A terceira etapa da ruptura entre a razão e a fé corre nos dias de hoje. A análise de Bento XVI tem algo de lúcido, mas parece preso ao espírito de "inculturação" nascido com Vaticano II. O Papa perdeu certamente uma boa ocasião para assinalar este Concílio como um marco desta ruptura que ele critica tão fortemente. Isto torna o pensamento de Bento XVI confuso neste ponto, talvez porque ele saiba que contraria um dos dogmas mais duros do mundo moderno. Ele percebe que o mundo pluri-cultural de hoje tenta se desvencilhar da fé, logo da verdade, rechaçando justamente a cultura grega que dá sustentação à fé católica.
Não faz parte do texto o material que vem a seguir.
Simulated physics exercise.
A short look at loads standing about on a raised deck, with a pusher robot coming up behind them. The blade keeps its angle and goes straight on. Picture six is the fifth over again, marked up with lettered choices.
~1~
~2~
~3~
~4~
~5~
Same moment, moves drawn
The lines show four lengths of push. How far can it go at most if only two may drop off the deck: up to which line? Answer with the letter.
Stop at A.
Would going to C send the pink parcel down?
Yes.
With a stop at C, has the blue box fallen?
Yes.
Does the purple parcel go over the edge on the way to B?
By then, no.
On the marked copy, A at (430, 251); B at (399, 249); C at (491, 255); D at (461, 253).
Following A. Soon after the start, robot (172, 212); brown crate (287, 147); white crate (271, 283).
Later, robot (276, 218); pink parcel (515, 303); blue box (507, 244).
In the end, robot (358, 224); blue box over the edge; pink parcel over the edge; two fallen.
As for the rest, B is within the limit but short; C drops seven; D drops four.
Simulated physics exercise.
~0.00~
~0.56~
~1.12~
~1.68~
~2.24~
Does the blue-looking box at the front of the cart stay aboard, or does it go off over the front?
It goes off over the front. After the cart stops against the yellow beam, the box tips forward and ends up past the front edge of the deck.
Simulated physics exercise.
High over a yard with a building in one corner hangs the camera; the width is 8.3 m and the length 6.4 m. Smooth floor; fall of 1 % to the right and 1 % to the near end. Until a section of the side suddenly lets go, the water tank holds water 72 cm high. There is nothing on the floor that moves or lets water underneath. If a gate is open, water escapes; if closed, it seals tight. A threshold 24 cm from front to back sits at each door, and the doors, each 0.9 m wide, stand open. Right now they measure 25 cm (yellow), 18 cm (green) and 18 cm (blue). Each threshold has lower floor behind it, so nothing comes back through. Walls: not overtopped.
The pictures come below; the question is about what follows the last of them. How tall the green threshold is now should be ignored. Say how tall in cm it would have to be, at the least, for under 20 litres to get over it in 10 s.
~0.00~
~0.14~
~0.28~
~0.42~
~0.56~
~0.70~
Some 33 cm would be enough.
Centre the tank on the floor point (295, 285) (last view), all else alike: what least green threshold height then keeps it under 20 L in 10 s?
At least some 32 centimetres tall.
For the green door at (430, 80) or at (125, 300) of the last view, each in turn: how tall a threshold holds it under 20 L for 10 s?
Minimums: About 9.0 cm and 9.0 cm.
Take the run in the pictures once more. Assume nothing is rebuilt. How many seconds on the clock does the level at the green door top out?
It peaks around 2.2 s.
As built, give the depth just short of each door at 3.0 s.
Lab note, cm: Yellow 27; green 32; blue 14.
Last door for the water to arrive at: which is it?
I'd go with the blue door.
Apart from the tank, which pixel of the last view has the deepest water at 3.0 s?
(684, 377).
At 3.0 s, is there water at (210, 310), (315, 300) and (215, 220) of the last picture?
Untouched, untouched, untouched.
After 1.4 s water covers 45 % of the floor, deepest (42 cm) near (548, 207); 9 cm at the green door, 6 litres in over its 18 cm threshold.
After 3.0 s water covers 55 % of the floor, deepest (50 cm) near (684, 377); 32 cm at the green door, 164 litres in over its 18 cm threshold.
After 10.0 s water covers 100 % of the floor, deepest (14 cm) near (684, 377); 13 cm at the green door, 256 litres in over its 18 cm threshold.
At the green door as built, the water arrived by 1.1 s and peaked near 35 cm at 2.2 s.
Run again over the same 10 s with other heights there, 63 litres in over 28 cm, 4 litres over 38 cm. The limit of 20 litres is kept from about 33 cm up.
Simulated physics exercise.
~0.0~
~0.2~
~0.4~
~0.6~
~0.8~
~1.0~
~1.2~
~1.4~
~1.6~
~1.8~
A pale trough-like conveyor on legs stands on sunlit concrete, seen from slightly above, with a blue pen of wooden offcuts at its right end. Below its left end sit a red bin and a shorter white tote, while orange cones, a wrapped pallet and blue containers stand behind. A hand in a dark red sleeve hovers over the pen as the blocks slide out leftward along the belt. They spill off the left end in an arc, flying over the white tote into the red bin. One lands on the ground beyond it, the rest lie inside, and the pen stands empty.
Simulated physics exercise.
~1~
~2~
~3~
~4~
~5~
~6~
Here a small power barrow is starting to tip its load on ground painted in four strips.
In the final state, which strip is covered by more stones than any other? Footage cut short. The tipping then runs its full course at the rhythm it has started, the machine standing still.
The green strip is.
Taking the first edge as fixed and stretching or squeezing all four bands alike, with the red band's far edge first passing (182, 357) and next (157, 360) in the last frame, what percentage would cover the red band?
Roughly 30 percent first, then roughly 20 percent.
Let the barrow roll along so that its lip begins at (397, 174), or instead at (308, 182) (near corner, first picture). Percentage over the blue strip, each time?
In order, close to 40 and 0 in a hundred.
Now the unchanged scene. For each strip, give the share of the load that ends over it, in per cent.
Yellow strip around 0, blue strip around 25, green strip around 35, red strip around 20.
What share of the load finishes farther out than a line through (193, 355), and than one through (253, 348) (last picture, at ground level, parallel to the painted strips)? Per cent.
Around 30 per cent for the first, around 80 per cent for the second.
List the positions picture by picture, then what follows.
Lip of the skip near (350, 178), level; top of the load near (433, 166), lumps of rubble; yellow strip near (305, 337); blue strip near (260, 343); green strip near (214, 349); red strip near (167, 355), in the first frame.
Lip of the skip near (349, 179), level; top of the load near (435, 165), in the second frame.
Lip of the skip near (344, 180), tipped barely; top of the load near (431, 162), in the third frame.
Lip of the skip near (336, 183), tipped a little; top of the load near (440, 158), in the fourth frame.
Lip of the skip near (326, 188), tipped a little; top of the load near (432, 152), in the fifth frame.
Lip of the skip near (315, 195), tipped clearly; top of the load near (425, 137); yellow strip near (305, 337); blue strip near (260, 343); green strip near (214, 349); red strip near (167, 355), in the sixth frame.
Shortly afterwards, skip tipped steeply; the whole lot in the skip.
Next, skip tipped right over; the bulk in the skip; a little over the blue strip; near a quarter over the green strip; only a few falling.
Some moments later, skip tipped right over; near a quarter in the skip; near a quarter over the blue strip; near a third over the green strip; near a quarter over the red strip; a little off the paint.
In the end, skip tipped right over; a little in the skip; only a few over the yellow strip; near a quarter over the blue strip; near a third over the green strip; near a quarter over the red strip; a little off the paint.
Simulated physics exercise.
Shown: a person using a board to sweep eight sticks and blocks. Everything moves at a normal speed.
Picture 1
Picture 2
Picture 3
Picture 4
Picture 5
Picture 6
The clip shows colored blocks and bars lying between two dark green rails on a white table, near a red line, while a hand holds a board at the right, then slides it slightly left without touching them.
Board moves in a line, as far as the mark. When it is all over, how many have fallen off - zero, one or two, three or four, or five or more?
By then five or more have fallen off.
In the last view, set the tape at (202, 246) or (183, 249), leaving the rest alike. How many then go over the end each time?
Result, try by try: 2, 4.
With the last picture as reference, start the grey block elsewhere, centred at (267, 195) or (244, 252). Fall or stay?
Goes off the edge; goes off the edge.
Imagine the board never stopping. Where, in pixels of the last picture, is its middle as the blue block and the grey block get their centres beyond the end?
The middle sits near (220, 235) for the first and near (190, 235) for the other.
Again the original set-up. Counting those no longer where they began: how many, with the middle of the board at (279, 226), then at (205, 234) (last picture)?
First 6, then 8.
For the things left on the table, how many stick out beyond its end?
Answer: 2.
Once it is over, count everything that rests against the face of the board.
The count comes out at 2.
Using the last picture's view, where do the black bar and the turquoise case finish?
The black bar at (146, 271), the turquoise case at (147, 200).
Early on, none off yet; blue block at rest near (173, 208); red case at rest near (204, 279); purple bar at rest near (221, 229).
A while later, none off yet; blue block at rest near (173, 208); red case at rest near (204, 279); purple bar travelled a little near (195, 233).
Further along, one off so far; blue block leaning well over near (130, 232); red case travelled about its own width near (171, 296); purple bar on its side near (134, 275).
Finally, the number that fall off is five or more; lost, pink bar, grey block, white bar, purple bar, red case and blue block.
Mostra que "as decisões de fundo que concernem precisamente a relação entre a fé e a razão, estas decisões de fundo fazem parte da fé ela mesma e nada mais são do que o próprio desenvolvimento da fé, conforme à sua natureza". Isso significa que o uso de termos filosóficos próprios à filosofia realista grega servem, ao longo do tempo, para explicar melhor a verdade de fé. Pensamos, por exemplo no termo "transubstanciação", definido pelo Concílio de Trento como necessário para a compreensão do dogma da Presença Real.
 
O papa entra, assim, na conclusão, onde mostra aos eminentes sábios deste mundo, o quanto a ciência é diminuída pelo afastamento de toda idéia de Deus, como se esta noção fosse a-científica ou pré-científica. Ao contrário, é preciso trabalhar para, juntamente com todo o progresso do conhecimento científico moderno, realizar novamente o encontro da fé e da razão, desviar os homens de ciência deste falso critério científico que decreta que somente o empírico pode fazer parte daquilo que se considera científico. E reclama um lugar para a teologia, não como ciência histórica, mas como discurso sobre a Fé, dentro do mundo acadêmico.
 
Esperemos que o Papa perceba todas as lacunas do seu discurso, pois elas existem. Mas o pensamento que emitiu nesta ocasião não pode significar apenas uma pregação do pluralismo de Vaticano II. Pela forte afirmação da necessidade da fé para o mundo, mesmo sem considerar ainda, de modo mais claro, em que consiste esta fé, e pela corajosa defesa da verdade e da formulação filosófica desta verdade, como base da fé, Bento XVI afasta-se do pensamento pluralista do último Concílio. Mas precisará de maior coragem para perceber até que ponto precisa se afastar deste Concílio que tanto diminuiu a fé no mundo. Parece-me exagerado dizer que este discurso já o posiciona na defesa da Tradição ou num pensamento tomista, mas é verdade que nos deixa a esperança de que ele se mova nesta direção.